Virgil Exner with his 1966 Duesenberg
Virgil Exner with his 1966 Duesenberg

This one’s a real Duesy

Concept car collector and restorer, Joe Bortz, has his one-of-a-kind 1966 Duesenberg for sale in the USA.

He’s asking $A650,000.

The Big D is the only example of a project by a group of American businessmen who attempted to resurrect the legendary Duesenberg marquee half a century ago.

The plan was to recreate a 1960s version of the classic 1930s Duesenberg.

The essential elements of the car would be huge power, glamorous styling, a monster body, more luxury features than any other car on the road and a price that excluded 99.9999 per cent of the population.

The new company’s Chairman of the Board was Fred Duesenberg, who’s father August (“Augie” to his mates) and Uncle Fred had founded the original company way back in 1913.

The design work was given to Chrysler’s former design boss, Virgil Exner, who said at the time: “It will be styled  in the modern classic manner, with an emphasis on elegance. The car will be distinctive and easily recognised.”

Exner certainly made it recognisable.

He penned a massive, seven metre long four-door sedan.

It boasted a two-metre long bonnet, clamshell mudguard shapes, hidden headlamps, a razor sharp roof line and a large square, chromed grille that harked back to Dusenbergs of the 1930s.

The production assignment was awarded to Ghia in Italy, who’s craftsmen hand-shaped panels around a Chrysler Imperial chassis and a 7.2 litre Chrysler V8.
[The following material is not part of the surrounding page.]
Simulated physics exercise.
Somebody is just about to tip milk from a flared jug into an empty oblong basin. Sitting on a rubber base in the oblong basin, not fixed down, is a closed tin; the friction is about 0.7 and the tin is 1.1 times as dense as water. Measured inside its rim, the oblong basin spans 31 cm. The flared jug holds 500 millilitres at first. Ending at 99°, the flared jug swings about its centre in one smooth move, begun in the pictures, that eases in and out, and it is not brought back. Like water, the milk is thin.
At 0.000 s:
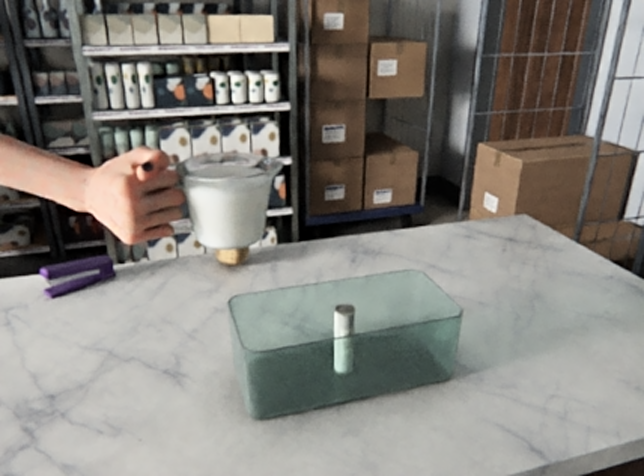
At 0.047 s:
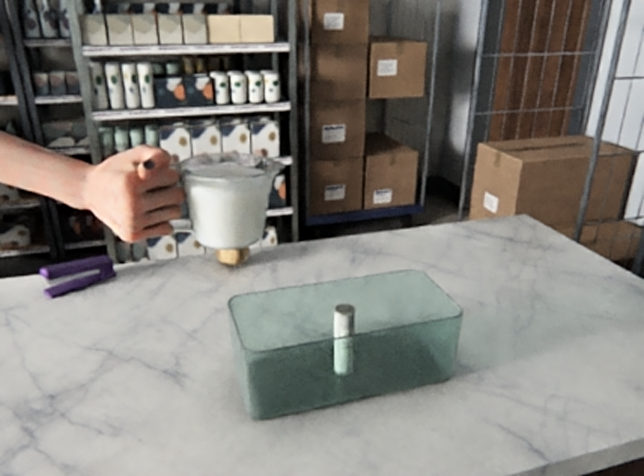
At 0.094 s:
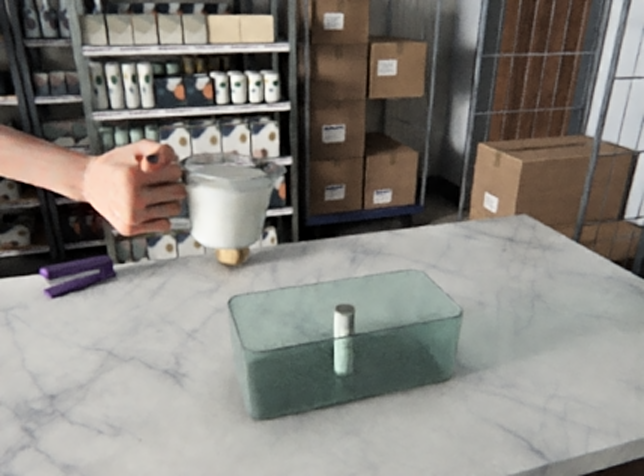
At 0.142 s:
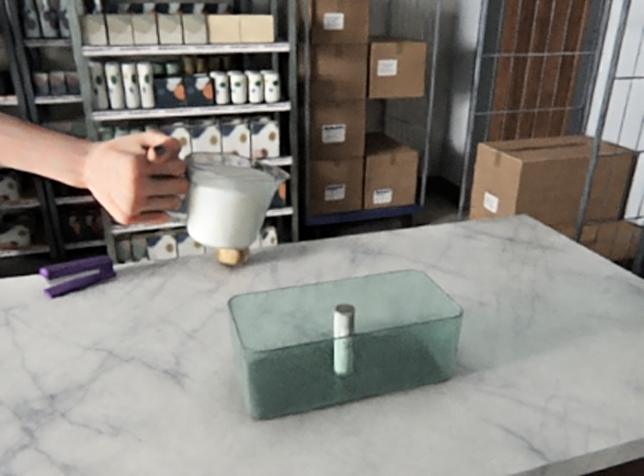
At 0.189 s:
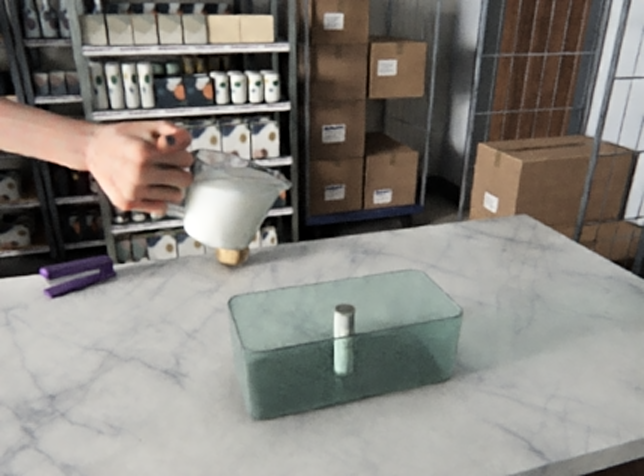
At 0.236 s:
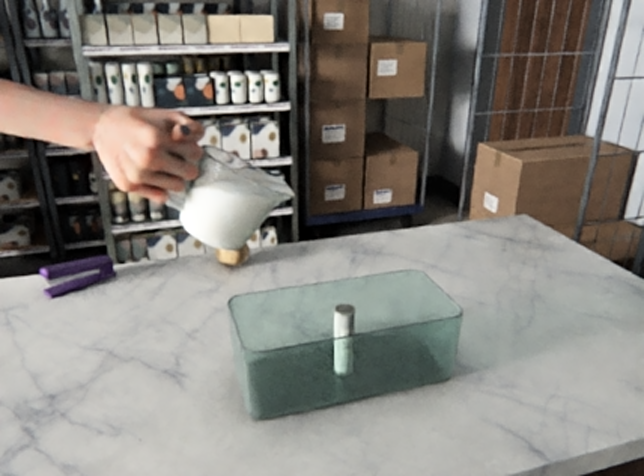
To begin with, a hand at the left holds a clear jug of white liquid almost upright above a marble counter, behind a greenish see-through rectangular container with a small cylinder standing inside. The hand then tilts the jug steadily to the right, and the liquid shifts towards its pouring edge.
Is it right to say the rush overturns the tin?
Right.
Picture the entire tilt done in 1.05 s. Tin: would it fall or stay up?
Result: Tin tipped over.
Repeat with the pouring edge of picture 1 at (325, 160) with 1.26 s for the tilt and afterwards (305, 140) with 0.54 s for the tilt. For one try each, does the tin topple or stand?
The tin stays vertical the first time and overturns the second time.
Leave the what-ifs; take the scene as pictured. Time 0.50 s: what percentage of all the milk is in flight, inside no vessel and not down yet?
Roughly 38 percent.
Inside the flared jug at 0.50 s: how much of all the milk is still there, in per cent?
Close to 42 in a hundred.
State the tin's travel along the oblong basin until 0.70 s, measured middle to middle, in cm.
The tin is about 3 cm from where it started.
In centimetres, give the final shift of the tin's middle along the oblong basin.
It finishes around 9.0 cm from where it began.
Then, 0.50 s in, the tilt is 90° and 42 per cent is still to pour; the tin stands where it began.
Then, 0.70 s in, the tilt is 99° and 7 per cent is still to pour; the tin leans 10°.
Then, 0.90 s in, the tilt is 99° and 0 per cent is still to pour; the tin lies on its side.
Then, 1.12 s in, the tilt is 99° and 0 per cent is still to pour; the tin lies on its side.
Finally, the tin lies on its side.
The price, in 1966, was estimated at “around” $A25,000.

By comparison, a VW Beetle cost just $A1700.

Despite the sky high price, the usual bunch of rich 1960s Hollywood celebrities placed orders, along with a mandatory $A6500 deposit.

First in line was comedian Jerry Lewis.

The press release said the company would produce 2000 cars a year.

But like all of these grand ideas, the weak link was the money.

Fred and his mates had enough cash to build the first car and that was it.

No more Dusey.

But all was not lost.

Some of its styling motifs were later seen on the four-door Ford Thunderbird and late 60s Chrysler Imperials.

Joe Bortz’s asking price of $A650,000 will probably be met, despite being – and who could resist the pun – a real duesy.